On ne peut pas vraiment parler d'un vrai marché de l'art sous nos cieux avec tout que cela impose comme composantes et normes. Si je veux résumer la situation , je dirai que le nôtre ressemble plus au souk de Moncef Bey avec une forme de pagaille atténuée par un soupçon d'organisation et de noblesse.
Qu'en est-il de la commission d'achat et du ministère de la Culture?
La commission au temps de Ben Ali a acheté, pour des sommes énormes, de faux tableaux pour le palais présidentiel en se servant directement du budget alloué aux achats des œuvres pour le futur musée qu'on n'a jamais vu... Loin d'être objective, la commission jongle avec les prix selon les affinités et quand cela l'arrange. La commission a toujours été à l'image du ministère et de la politique régnante. Après plus de 20 ans de désordre organisé nous ne pouvons revenir aussi facilement à l'ordre, d'ailleurs actuellement c'est tout bonnement la pagaille. La commission actuelle gagnerait à être enrichie par la présence de personnes qui ne sont pas protagonistes des arts plastiques qui auront le recul nécessaire et surtout plus d'objectivité.

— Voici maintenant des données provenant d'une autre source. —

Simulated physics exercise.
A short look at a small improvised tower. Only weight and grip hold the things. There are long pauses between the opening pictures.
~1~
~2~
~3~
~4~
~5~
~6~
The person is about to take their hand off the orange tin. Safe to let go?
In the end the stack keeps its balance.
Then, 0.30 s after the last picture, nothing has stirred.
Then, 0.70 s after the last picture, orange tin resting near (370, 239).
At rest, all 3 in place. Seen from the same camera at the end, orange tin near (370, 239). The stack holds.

Le ministère est appelé à être mieux informé. Il est censé avoir des photothèques, mieux archiver ce qui ce fait dans le domaine culturel mais cela ne se fait pas car les préoccupés politiques l'emportent toujours sur les questions essentielles ( sans compter le clientélisme et le copinage). Quand le ministère de l'Education met en doute l'enseignement de l'œuvre de Ali Douagi et que le ministère de la Culture ne réagit pas, c'est qu'il y a défaillance.

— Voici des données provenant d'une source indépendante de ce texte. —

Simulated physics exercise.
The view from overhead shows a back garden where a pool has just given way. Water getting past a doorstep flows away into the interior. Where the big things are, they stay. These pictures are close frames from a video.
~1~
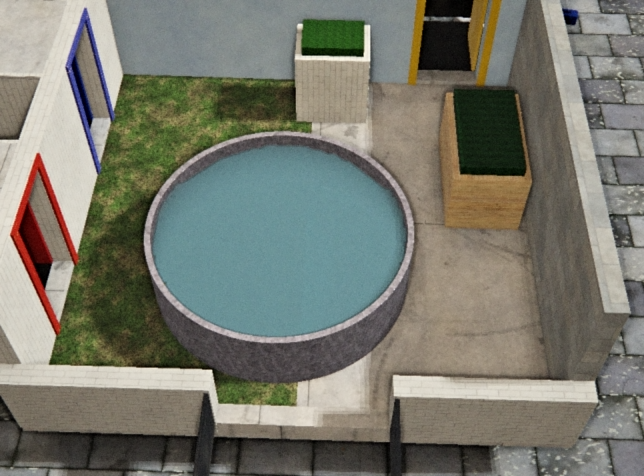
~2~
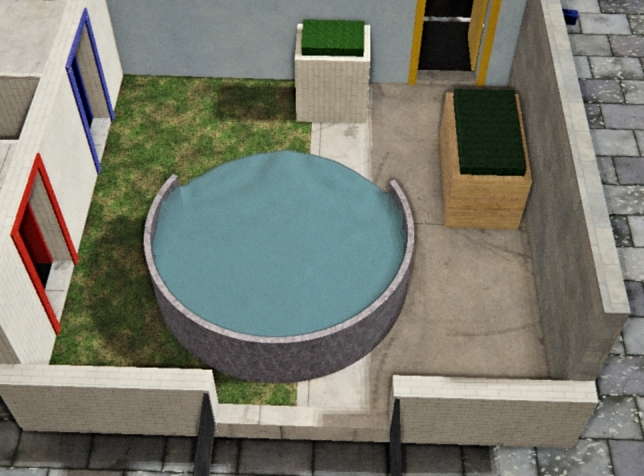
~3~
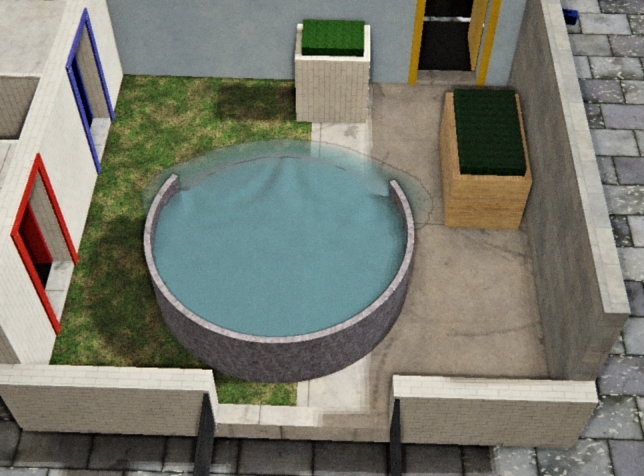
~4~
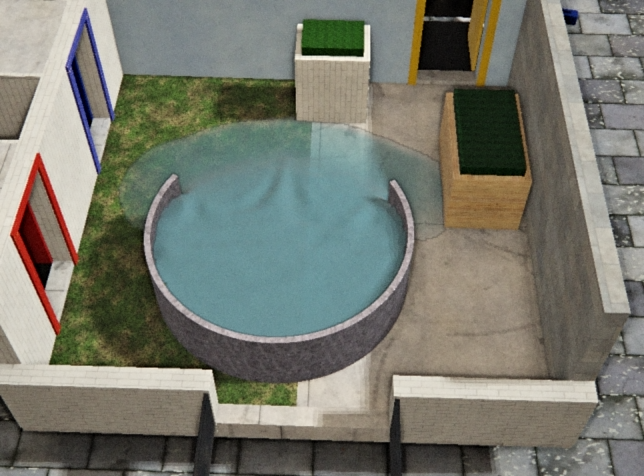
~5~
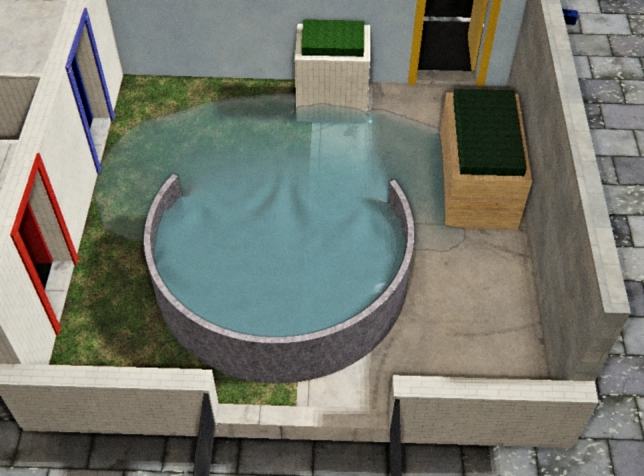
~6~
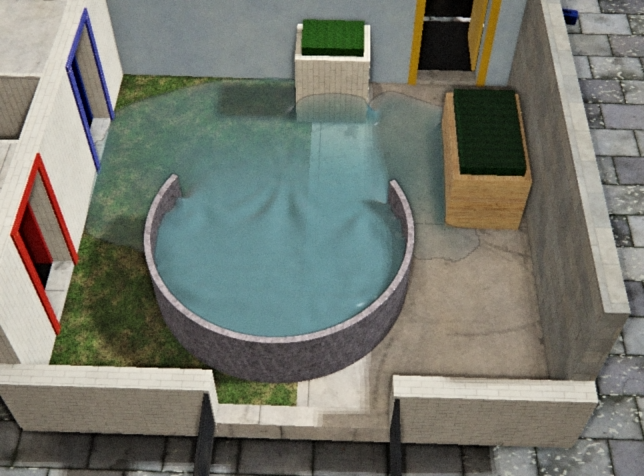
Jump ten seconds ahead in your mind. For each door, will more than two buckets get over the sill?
The blue door: Yes, more than two; the red door: Yes, more than two; the yellow door: Yes, more than two.
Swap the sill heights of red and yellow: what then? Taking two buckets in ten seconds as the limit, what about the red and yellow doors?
In short: The red door is over; the yellow door passes that mark.
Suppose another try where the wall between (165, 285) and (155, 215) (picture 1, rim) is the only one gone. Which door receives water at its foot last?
The door marked yellow, I reckon.
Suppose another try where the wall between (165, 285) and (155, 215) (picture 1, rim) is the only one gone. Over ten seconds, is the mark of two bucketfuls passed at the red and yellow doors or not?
The red door overflows the limit, the yellow door stays within the limit.
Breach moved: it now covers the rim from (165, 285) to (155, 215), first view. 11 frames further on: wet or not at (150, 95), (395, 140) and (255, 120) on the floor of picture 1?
In turn: Untouched, untouched, untouched.
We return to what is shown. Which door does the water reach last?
I pick the red-painted one.
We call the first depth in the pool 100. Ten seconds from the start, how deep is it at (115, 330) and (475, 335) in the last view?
Around 18 % at the first and 14 % at the second.
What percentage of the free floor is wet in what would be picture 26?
My best guess is some 85 %.
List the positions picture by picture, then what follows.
Still water in the round tank at (280, 231), in the first picture.
The front is at a hidden place, out from the gap on the round tank's far side, in the second picture.
The front is at (148, 194), out from the gap on the round tank's far side, in the third picture.
Water pours out on the round tank's far side and has run to (125, 194), in the fourth picture.
Water pours out on the round tank's far side and has run to (99, 189), in the fifth picture.
Water pours out on the round tank's far side and has run to (113, 119), in the sixth picture.
A moment on, water covers 60 % of the floor; the blue door over two buckets in, the red door not reached, the yellow door far over two buckets in.
Next, water covers 65 % of the floor; the blue door over two buckets in, the red door wet at the sill, nothing in, the yellow door far over two buckets in.
Then, water covers 85 % of the floor; the blue door far over two buckets in, the red door wet at the sill, nothing in, the yellow door far over two buckets in.
Later, water covers 100 % of the floor; the blue door far over two buckets in, the red door under two buckets in, the yellow door far over two buckets in.
In the end, water covers 100 % of the floor; the blue door far over two buckets in, the red door over two buckets in, the yellow door far over two buckets in.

Pour revenir à la commission d'achat, j'appelle le ministère à exposer annuellement les acquisitions de la commission en mentionnant les prix et les sources avec un catalogue et un site réservé à cela. Il faut plus de transparence dans ces transactions et ces opérations comme cela se fait à l'étranger.
La condition de l'artiste tunisien?
Déjà il faut faire la différence entre le professionnel et l'amateur qui pratique à ses heures libres. Au niveau des institutions (galerie, ministère et autres structures), l'artiste s'est trouvé toujours dépendant de leur bon vouloir au point d'en perdre toute dignité... Cela dépend aussi de plusieurs réseaux (mondanité, business, politique,...) et moi je ne fais partie d'aucun réseau. Déjà au temps de Ben Ali je refusais de participer aux expositions de propagande et bien sûr j'ai payé ça au plus fort en me faisant, entre autres, bouder, pendant pas moins de 7 ans, par la commission d'achat. Et le pire c'est que cela ne s'est pas amélioré après le 14 janvier 2011 à cause, entre autres, de conflits personnels avec certains membres de la commission d'achat...
Ici vient le rôle du syndicat?
Je ne peux exclure l'importance d'un syndicat ou d'une structure qui gère les intérêts des artistes et garantit leurs droits. J'ai d'ailleurs soutenu la création du Syndicat des métiers des arts plastiques (SMAP). Parmi ses réalisations, il a pu diminuer le taux des retenues à la source pour arriver à 5% alors que c'était 15%. Le texte de loi stipule que ce taux est de 5% pour les professionnels et de 15% pour les amateurs. Donc ça reste toujours tordu, est-il difficile à ce point de suivre tout simplement le texte de loi?
Le syndicat revendique également que le budget (environ un milliard trois cents millions) de la commission ne soit plus géré par le ministère et qu'il soit géré plutôt par le musée inexistant et je trouve cela aberrant et absurde. Je reproche au syndicat de préférer l'aspect politique et de négliger l'essentiel qui est l'aspect social et humain (couverture sociale, assurance...). Car, oui, l'artiste plasticien tunisien dépend du bon vouloir des différentes institutions et il ne jouit d'aucune assurance sociale qui peut l'immuniser contre la précarité.
Et l'Union des artistes plasticiens tunisiens?
L'union traîne les séquelles et les résidus des années Ben Ali et gagnerait à jouer la carte de la transparence pour garantir sa crédibilité mais cela est lié à la transparence au sein du ministère et du gouvernement...
La création du musée ne fera que mettre à jour la résultante de toutes ces années de politique de corruption. Je défis le ministère d'exposer uniquement les acquisitions de la commission après le 14 janvier 2011 et j'exhorte les personnes concernées à se joindre à mon appel.
Quels sont tes projets futurs?
Plein de projets qui bouillonnent dans ma tête. J'ai cependant une petite nostalgie pour le théâtre. Il y a d'ailleurs la possibilité d'une future collaboration (scénographie, lumière) dans une pièce en attendant de pouvoir mettre en scène mes propres textes.